SW Tactical, CID report 2017 successes to city

Sgt. Mike Hanel, SW Tactical TEAM, detailed for city commissioners Tuesday the team's successes in 2017, including apprehending a dangerous murder suspect in eastern Montana. (Brandon L. Summers / The Dickinson Press)

The Dickinson Criminal Investigation Division and Southwest Tactical Team both reported their 2017 successes to Dickinson city commissioners Tuesday.

Kylan Klauzer, CID detective, explained the Dickinson Police Department support division consists of four full-time detectives plus Klauzer serving as supervisory detective.

"Those four, on any given day, are running between 20 to 30 active cases," he said. "Myself, I try to carry five to 10."

In 2017, CID handled 693 cases, up from 524 in 2016.

"A majority of those are felonious," Klauzer said. "Your sexual assaults, physical assaults, shootings, things like that we have."

They were called out 55 times in 2017, roughly once per week.

"That's going to be those situations at two, three, four in the morning that those officers have that's going to entail a lot of extra attention or detail," Klauzer said. "On average, each investigator is called out about 10 to 15 times per year, and that's the highest callout number we've ever had."

Among its duties, CID ran compliance checks on 65 sex offenders in 2017.

"That fluctuates on any given day," Klauzer said. "We've been up near 80 at times and back down to low 60s.

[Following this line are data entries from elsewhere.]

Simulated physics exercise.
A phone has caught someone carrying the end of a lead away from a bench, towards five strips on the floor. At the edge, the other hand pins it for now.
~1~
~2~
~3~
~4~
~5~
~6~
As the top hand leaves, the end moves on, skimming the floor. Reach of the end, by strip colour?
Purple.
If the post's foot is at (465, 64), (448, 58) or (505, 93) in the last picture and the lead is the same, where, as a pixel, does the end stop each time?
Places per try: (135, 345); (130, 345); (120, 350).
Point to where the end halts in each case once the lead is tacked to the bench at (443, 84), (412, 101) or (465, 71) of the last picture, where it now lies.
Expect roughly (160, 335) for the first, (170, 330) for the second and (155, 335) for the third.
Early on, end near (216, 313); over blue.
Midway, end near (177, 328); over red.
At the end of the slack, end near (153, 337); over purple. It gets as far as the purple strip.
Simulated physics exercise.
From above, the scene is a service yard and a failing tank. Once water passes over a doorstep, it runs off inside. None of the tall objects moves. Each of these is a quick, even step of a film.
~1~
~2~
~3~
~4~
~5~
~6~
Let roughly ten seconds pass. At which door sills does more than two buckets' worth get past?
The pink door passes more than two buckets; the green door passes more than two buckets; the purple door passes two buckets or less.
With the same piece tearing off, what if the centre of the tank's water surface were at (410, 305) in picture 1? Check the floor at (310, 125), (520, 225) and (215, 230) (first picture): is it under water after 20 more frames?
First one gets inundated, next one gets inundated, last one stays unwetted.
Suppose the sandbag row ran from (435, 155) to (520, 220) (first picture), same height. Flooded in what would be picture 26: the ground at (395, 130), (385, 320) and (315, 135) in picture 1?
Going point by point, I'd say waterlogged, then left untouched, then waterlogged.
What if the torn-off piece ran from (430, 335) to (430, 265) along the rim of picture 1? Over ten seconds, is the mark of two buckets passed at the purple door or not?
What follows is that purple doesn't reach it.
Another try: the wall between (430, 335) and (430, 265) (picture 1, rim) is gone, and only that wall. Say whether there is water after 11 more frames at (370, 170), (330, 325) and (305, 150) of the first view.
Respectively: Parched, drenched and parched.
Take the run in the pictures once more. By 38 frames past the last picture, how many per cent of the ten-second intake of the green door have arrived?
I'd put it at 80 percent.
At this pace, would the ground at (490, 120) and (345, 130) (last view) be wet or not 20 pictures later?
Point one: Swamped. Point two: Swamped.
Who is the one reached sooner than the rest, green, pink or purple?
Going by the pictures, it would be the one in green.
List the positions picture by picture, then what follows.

Those are going to be high-risk, medium-risk and low-risk sex offenders here in the city of Dickinson."

Still increasing are incidences of property crimes.

"These are crimes of opportunity often," Klauzer said. "It's very much about trying to get our community educated, with using the appropriate locks, dead-bolting doors, taking valuables out of the back of their pickup, things like that."

There were 92 agency assists in 2017, the majority with Stark County Social Services, which, Klauzer said, is seeing a "huge increase" in child and sexual abuse cases.

Among its major cases, one child pornography investigation, Klauzer said, resulted in children being saved in another state.

"Information that was found in a property in Dickinson by a resident that had child pornography on it, our guy was able to take that information, get through it all, identify the child that was on that piece of information, work the case, find that child who had since moved out of state, find the appropriate agency... and it led to a successful investigation," he said. "The perpetrator in that case eventually committed suicide."

The children were successfully removed from the house, Klauzer said.

The 22-member SW Tactical Team was established in 2013, Mike Hanel, tactical commander, said, and in 2010 became one of currently seven regional teams.

"Our mission is to provide a well-equipped, highly trained and skilled tactical team as a resource for agencies to successfully resolve critical incidents," he said.

At Dakota Access Pipeline, SW Tactical helped provide crowd control. The team is also tasked with high-risk arrest warrants, hostage rescue and dignitary protection.

"We're very judicious as far as when we decide to respond to a call that requires SWAT," Hanel said. "We do a risk assessment to determine if the call we're going to is reasonable and necessary for a SWAT deployment, and we take into account a suspect's criminal history, their propensity for violence."

Callouts are down from "the peak of the boom," with six calls total in 2017, down from 11 calls in 2013 through 2015. A similar downturn might have been seen in 2016, Hanel said.

"Five of those were all DAPL related," he said. "If the pipeline protests had not occurred we probably wouldn't have had five deployments out there."

Of the six calls, half were in Dickinson and the other half were agency assists, Hanel said.

The most challenging came in the fall, a call from Carter County Sheriff's Office in Montana to assist on apprehending a murder suspect.

"He had murdered a family member and then barricaded himself in a farmstead just outside of Ekalaka," he said. "We also learned we are actually the closest SWAT agency on the eastern Montana side."

The number of officers per call decreased to 9.3 in 2017 from 10.1 in 2016. Hanel expects this trend to continue.

"The days of us just kicking in the front door and running in to resolve situations are limited," he said. "With the tactics we utilize now, we're able to successfully do missions with limited numbers."

Going into 2018, SW Tactical hopes to establish a Crisis Intervention Team for mental health crisis calls, establish Tactical EMS and implement a new physical fitness battery.